A common way to unpack the notion that you have a counterpart in a parallel universe is that you and your counterpart had the same past up to a moment when a variable changes, resulting in you splitting into two of you with different life histories after that moment.
In my admittedly limited experience with parallel universe fiction, you make contact with your counterpart, or the reader/audience observes your counterpart, some time after the split. A cliche example is that you're a hero in one universe but a villain in a parallel universe, yet we aren't shown what caused the difference. The story doesn't go back to the split. Parallel universe fiction frequently neglects the dramatic potential of retracing the two forking paths to the moment they split off. Two exceptions are The Butterfly Effect (2004) and Mr. Nobody (2009).
In addition, there are two different ways to model forking paths. One is serial forking paths, where an individual goes through both doors at once, emerging as two copies in parallel worlds. Then that process continues at successive stages. Every so often he and his counterparts go through another set of doors up ahead. That generates exponential copies: 2, 4, 8, 16…
That would be difficult to write about or film because it quickly becomes unmanageably complex with too many diverging plots.
Another is parallel forking paths, where it forks off at the same point in life. He comes to multiple sets of two doors at the same stage.
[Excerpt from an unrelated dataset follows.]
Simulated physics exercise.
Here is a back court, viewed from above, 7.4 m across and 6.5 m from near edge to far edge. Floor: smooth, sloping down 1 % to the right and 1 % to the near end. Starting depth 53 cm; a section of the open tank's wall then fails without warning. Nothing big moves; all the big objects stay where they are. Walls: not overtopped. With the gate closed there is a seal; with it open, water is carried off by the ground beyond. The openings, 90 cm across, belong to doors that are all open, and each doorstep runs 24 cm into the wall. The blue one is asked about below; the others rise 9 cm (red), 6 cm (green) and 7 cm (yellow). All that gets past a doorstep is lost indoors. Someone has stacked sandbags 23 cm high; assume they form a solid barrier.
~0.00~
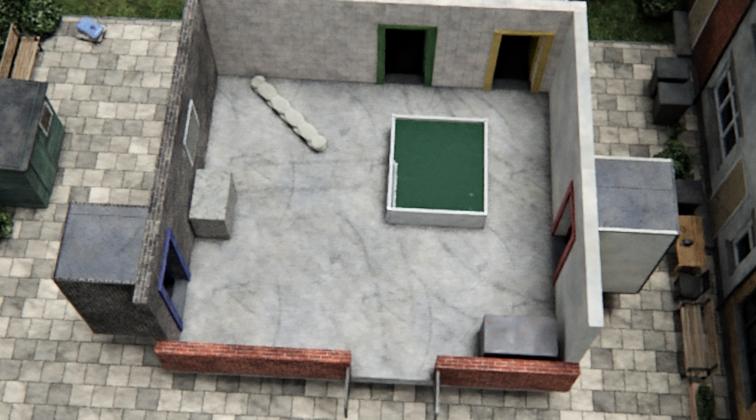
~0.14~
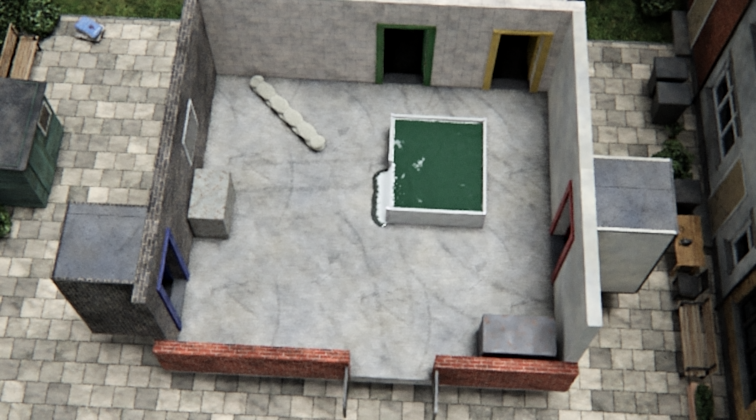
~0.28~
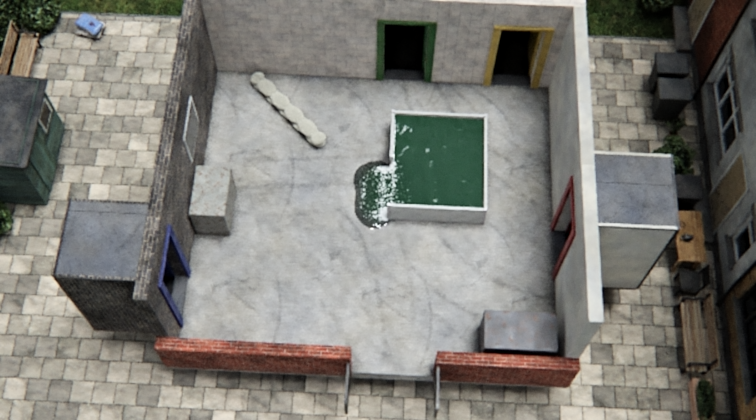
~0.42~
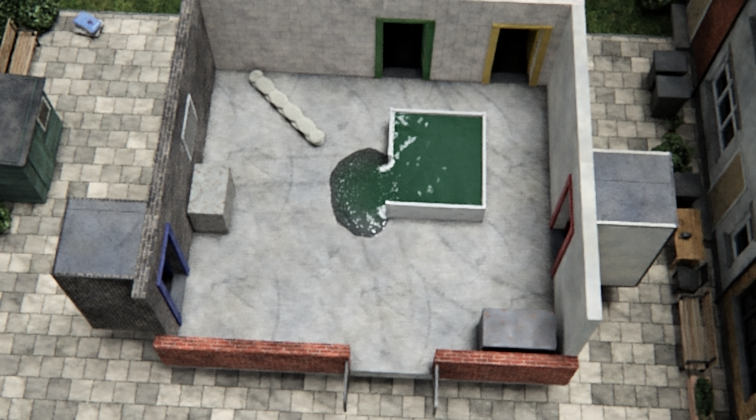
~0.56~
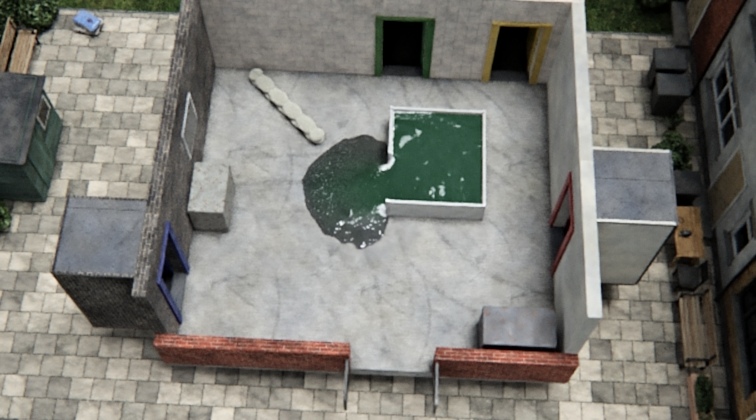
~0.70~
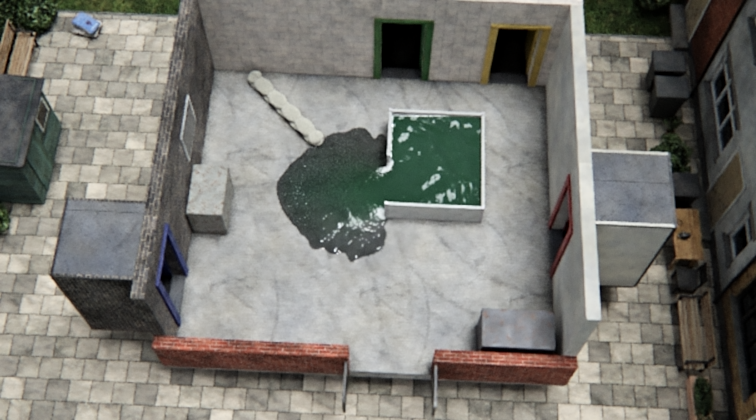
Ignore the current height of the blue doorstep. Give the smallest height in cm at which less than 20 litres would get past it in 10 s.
Close to 10.5 cm is just enough.
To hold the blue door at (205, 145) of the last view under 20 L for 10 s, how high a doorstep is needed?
Minimum: About 14.0 cm.
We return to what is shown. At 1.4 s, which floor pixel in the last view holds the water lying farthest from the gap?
Lab note: Front tip approx. at (200, 177).
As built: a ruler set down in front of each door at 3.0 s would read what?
Door by door, in centimetres - red 0, blue 14, green 0, yellow 0.
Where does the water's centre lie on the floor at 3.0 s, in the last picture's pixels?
Around (345, 193).
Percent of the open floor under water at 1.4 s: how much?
I'd say near 20 percent is wet.
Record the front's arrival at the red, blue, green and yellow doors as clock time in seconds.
Arrival times - red: 9.0 s; blue: 2.2 s; green: 5.0 s; yellow: 9.5 s.
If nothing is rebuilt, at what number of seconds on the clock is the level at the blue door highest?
Peak time: About 2.8 s.
After 1.4 s water covers 20 % of the floor, deepest (29 cm) near (378, 201); it has not reached the blue door.
After 3.0 s water covers 45 % of the floor, deepest (37 cm) near (176, 349); 14 cm at the blue door, 2 litres in over its 12 cm doorstep.
After 10.0 s water covers 80 % of the floor, deepest (12 cm) near (259, 354); 8 cm at the blue door, 11 litres in over its 12 cm doorstep.
At the blue door as built, the water arrived by 2.2 s and peaked near 16 cm at 2.8 s.
With a doorstep of 9.5 cm, 32 litres would have come in within the 10 s; with 12.5 cm, 8 litres. So under 20 litres takes about 10.5 cm.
Say, there's the door where his parents divorce, and the door where they stay together. The door where the mother has custody and the door where the father has custody. The door where his brother commits suicide and the door where his brother doesn't commit suicide. The door where he marries his high school crush and the door where he misses out. The door where he wins the football scholarship and the door where he loses. The door where his blinded in a baseball accident and the door where he's not. The door where he becomes an atheist and the door where he becomes a Christian. In the latter scenario, that breaks the cycle.
Although these are fictional alternatives in human imagination, they have a grounding in God's imagination. We never imagine anything God didn't imagine first.